Engaged in fierce combat with her washing machine, her clothespins, a pile of dirty socks, a tin-washtub monster, and a giant pair of plaid bloomers with a mind of their own, Gardi Hutter's washerwoman Joan is a stalwart heroine with perfect comic timing and a refusal to be beaten down by her humdrum circumstances. Her solo clown show, JOAN OF ARPpO, is a wonderful piece of whimsy for children and adults alike—even, or perhaps especially, those adults who normally quail at the phrase "one-woman show." The show is a joy from start to finish—even the curtain call is a perfectly choreographed set piece that brings down the house.

Hutter is a small figure in a large costume—a scraggly wig, and a patched apron over enormously padded breasts and buttocks, which themselves often become absurd obstacles to her small successes.

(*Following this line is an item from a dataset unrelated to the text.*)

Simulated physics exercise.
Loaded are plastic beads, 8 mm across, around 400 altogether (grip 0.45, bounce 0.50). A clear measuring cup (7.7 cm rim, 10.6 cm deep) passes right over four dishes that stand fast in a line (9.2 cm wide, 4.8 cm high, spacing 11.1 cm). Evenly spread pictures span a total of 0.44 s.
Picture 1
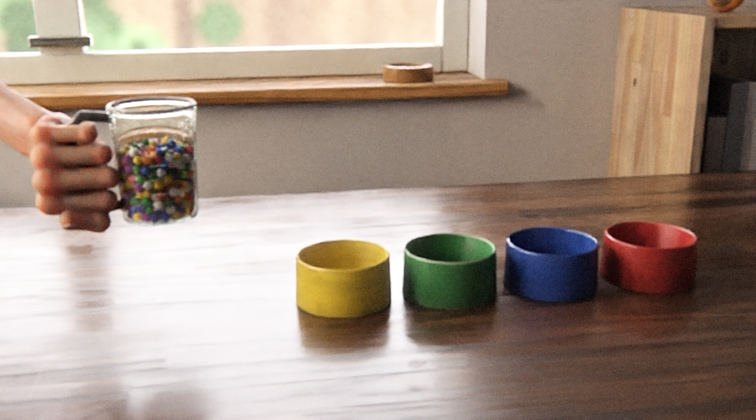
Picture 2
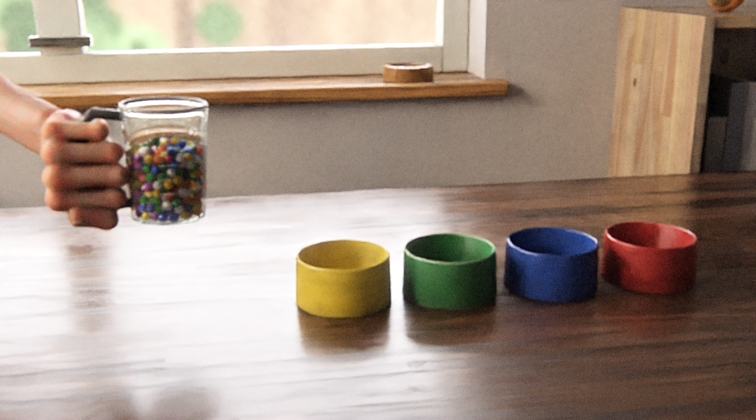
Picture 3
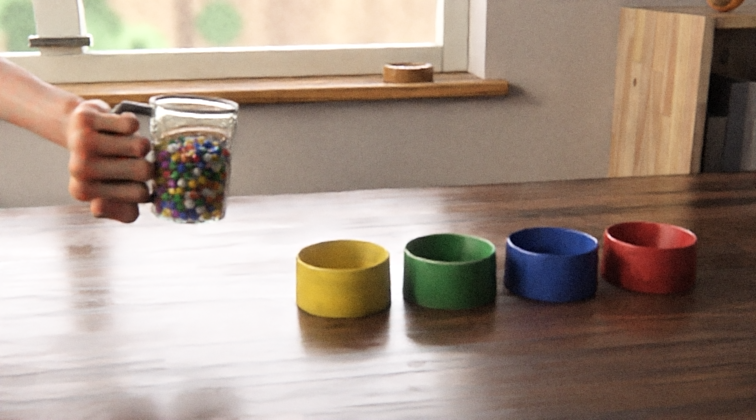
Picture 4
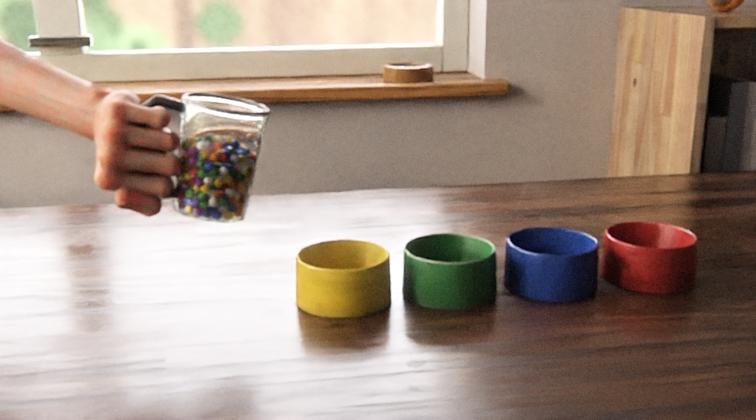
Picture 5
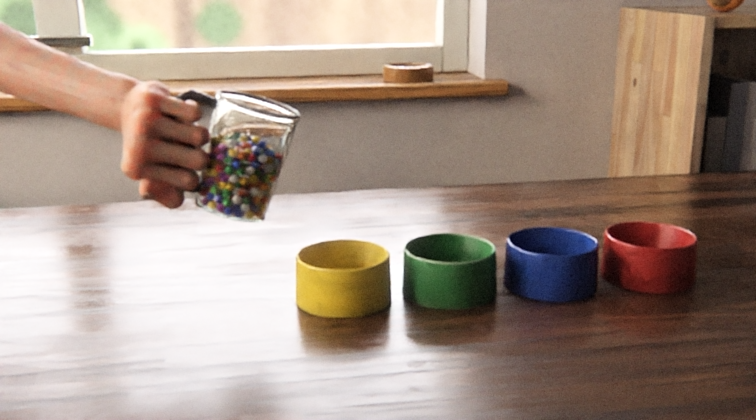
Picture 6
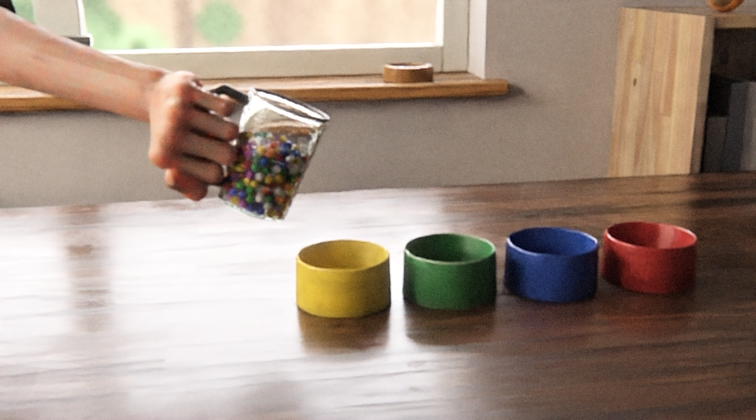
Hand carrying a clear cup of multicoloured beads rightward, gradually tilting it, near yellow, green, blue and red dishes on a table.
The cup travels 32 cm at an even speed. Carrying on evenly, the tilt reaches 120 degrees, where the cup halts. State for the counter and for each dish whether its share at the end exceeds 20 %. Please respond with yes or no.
Red dish no, blue dish yes, green dish no, yellow dish no, counter no.
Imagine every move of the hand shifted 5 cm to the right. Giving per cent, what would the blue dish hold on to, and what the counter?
Shares - blue 60 / counter 40.
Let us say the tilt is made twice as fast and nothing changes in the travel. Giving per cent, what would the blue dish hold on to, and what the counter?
In that case you'd see blue at 80 and the counter at 10.
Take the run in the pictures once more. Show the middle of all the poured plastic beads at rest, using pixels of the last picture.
Somewhere near (552, 259) in the last picture.
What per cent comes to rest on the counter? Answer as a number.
The share comes to some 0 percent.
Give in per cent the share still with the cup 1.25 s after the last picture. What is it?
Some 100 per cent of the load.
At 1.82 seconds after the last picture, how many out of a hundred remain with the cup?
Approx. 5 % - an estimate.
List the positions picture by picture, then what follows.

Armed with a big yellow book of tales of Joan of Arc and other heroines, the washerwoman shifts from dueling imaginary knights with her imaginary sword—with a mixture of success and defeat—to doing battle with the items in her immediate world. A clothesline seems determined to resist her efforts to hang socks on it; she gets stuck in a variety of pots and washtubs; she tumbles into her washing machine—and carries on through each scrape with ingenuity, inventive new uses of the objects in her world, and an indomitable spirit that keeps her laughing at her situation, at herself, and occasionally at the audience. Joan is more likely to survive ruefully than to triumph unconditionally, which lends the show a dose of pathos along with plentiful laughs.

The wonder of the piece is less in what Hutter does (much of which defies useful description) than in the precision, specificity, and extraordinary physicality of how she does it. She's so completely in the moment, at every moment, that she almost seems surprised at the results of some of her schemes. Her facial expressions alone would make a show—at one point, she's trapped in a washtub, folded down into a small heap so that only her eyes are visible between wig and chest. With her eyes alone, she keeps telling the story—and getting a laugh.

In her native Switzerland, Gardi Hutter needs no introduction—she is apparently enough of a household name that she appears in crossword puzzles. As far as I can tell, this is her first appearance in New York. Go see her show—and help to make her a household name in America.